The Mind Reader (1933)

Chandra (Warren William) and his friend Frank (Allen Jenkins) have tried their hands at just about every carnival scam there is and haven’t had much luck with any of them.  But then they realize where the real money is — fortune telling.  Chandra becomes Chandra the Great, and while he’s performing, Frank hides under the stage and uses a secret microphone to feed questions from the audience to Chandra. Frank also uses the shows as a chance to steal purses from some of the audience members.

After a show one night, the owner of a stolen purse comes back with her niece Sylvia (Constance Cummings) to look for it.  Chandra is very attracted to Sylvia, so he tries to impress her by pretending to have a “vision” of exactly where the purse is.  Chandra and Sylvia start seeing each other and he swears up and down that he’s really in it to help other people.  Even when he hires her to be his secretary, he manages to keep his real motives hidden from her for a while.  Even when she does start to figure it out, he convinces her the act is really just an advertisement for his ability to help people.

Chandra and Sylvia get married, but he isn’t able to keep up his charade for much longer.  When a person commits suicide after getting some bad advice from Chandra, Sylvia begs him to give it  up and go straight.  He becomes a door-t0-door salesman and Frank becomes a chauffeur, but then the two of them come up with a new scheme.  Frank has the dirt on all the wealthy men in town and knows exactly when they’re cheating on their wives.  Chandra poses as a psychic again, Dr.

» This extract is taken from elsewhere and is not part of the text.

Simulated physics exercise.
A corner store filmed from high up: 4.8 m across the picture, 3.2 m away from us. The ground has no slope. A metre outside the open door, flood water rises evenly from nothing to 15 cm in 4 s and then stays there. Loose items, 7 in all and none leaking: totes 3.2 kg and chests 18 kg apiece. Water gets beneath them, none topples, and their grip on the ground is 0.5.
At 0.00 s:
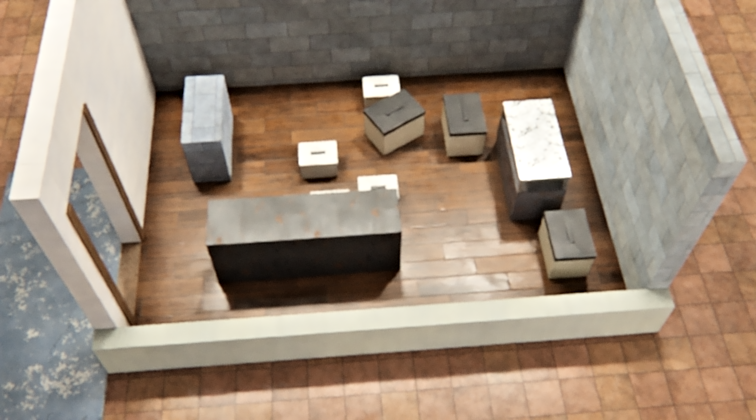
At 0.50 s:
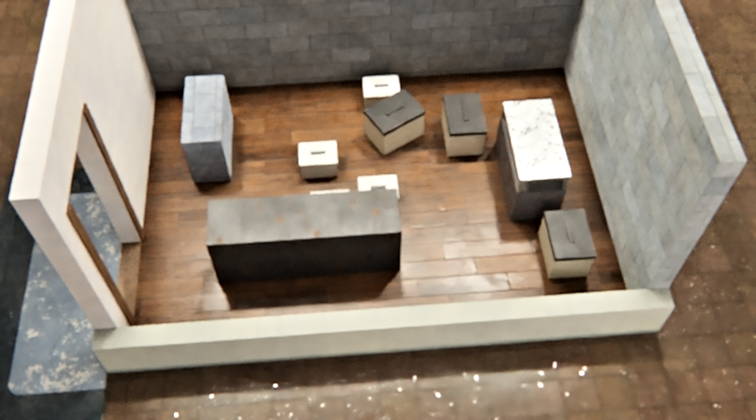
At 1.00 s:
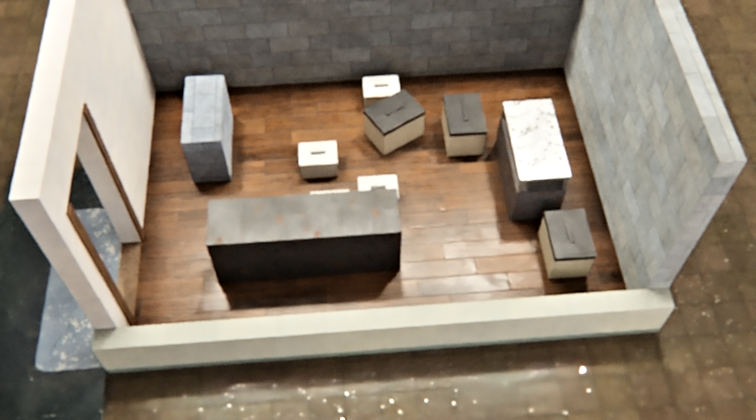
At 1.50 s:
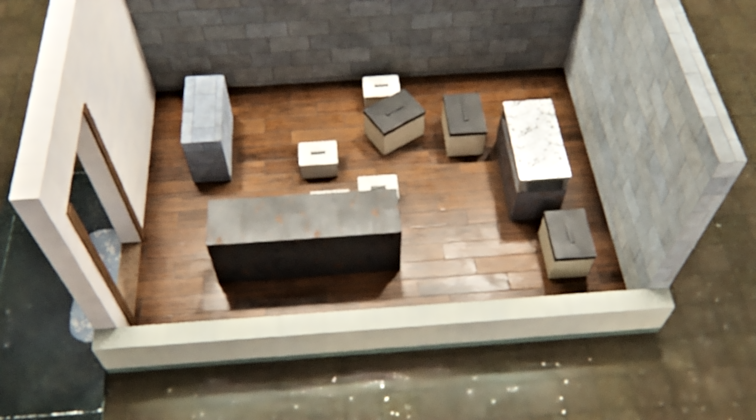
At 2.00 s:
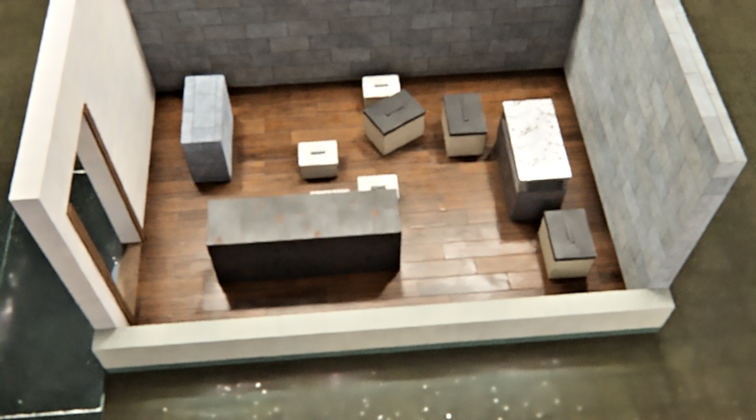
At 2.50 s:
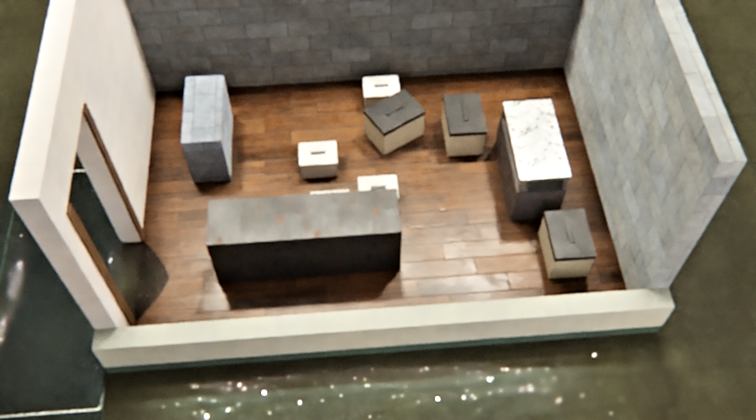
Dark water spreading over the paved ground around a roofless corner store, then darkening the floor just inside its open left doorway.
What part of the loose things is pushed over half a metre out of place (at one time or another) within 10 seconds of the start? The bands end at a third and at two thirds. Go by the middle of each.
Share: Less than a third.
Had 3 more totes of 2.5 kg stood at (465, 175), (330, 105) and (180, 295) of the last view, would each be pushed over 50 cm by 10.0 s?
In turn: Less, over, more.
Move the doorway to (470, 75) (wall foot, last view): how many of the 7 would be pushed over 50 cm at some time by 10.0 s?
In that case 4 of them.
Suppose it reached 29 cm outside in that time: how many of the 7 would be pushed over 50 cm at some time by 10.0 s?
In that case 3 of them.
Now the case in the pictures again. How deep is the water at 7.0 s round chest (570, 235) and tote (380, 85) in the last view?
About 3 and 2 cm.
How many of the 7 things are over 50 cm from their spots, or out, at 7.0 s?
By then 0.
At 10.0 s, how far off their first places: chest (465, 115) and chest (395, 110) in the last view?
In that order: 0 cm, 0 cm.
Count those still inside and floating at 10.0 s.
At that moment 0.
After 3.5 s 0 of 7 are over 50 cm from their spots; 0 afloat.
After 4.5 s 0 of 7 are over 50 cm from their spots; 0 afloat.
After 7.0 s 0 of 7 are over 50 cm from their spots; 0 afloat.
After 10.0 s 1 of 7 are over 50 cm from their spots, and 1 have been at some point; 0 afloat.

Munro this time, and sells his services to their wives to tell them when their husbands are with their other women.  It doesn’t take long for the unfaithful husbands to start getting angry with Dr. Munro, and when one comes looking for revenge, Chandra shoots the man in self-defense and flees, inadvertently leaving Sylvia to take the fall for him.

The Mind Reader is a pretty enjoyable Warren William vehicle, but not one of his best from the pre-code era.  Warren William is very good in it and Chandra is very much the unethical heel he is best known for playing, but Chandra has more redeeming qualities than Williams’ characters in things like Employees’ Entrance or Skyscraper Souls.  It’s a rather unusual pre-code, which isn’t a bad thing, but I think I would have liked the movie more if the ending weren’t so forced.

I’ve got to hand it to The Mind Reader, though, for containing what has got to be the most canted angle shots I have ever seen in one movie.  The canted angles represent how crooked Chandra and Frank were, and this movie has more canted angles than an episode of Batman.

All in all, it isn’t a bad movie, but if you’re looking for a definitive pre-code Warren William movie, I’d definitely recommend Skyscraper Souls or Employees’ Entrance over The Mind Reader.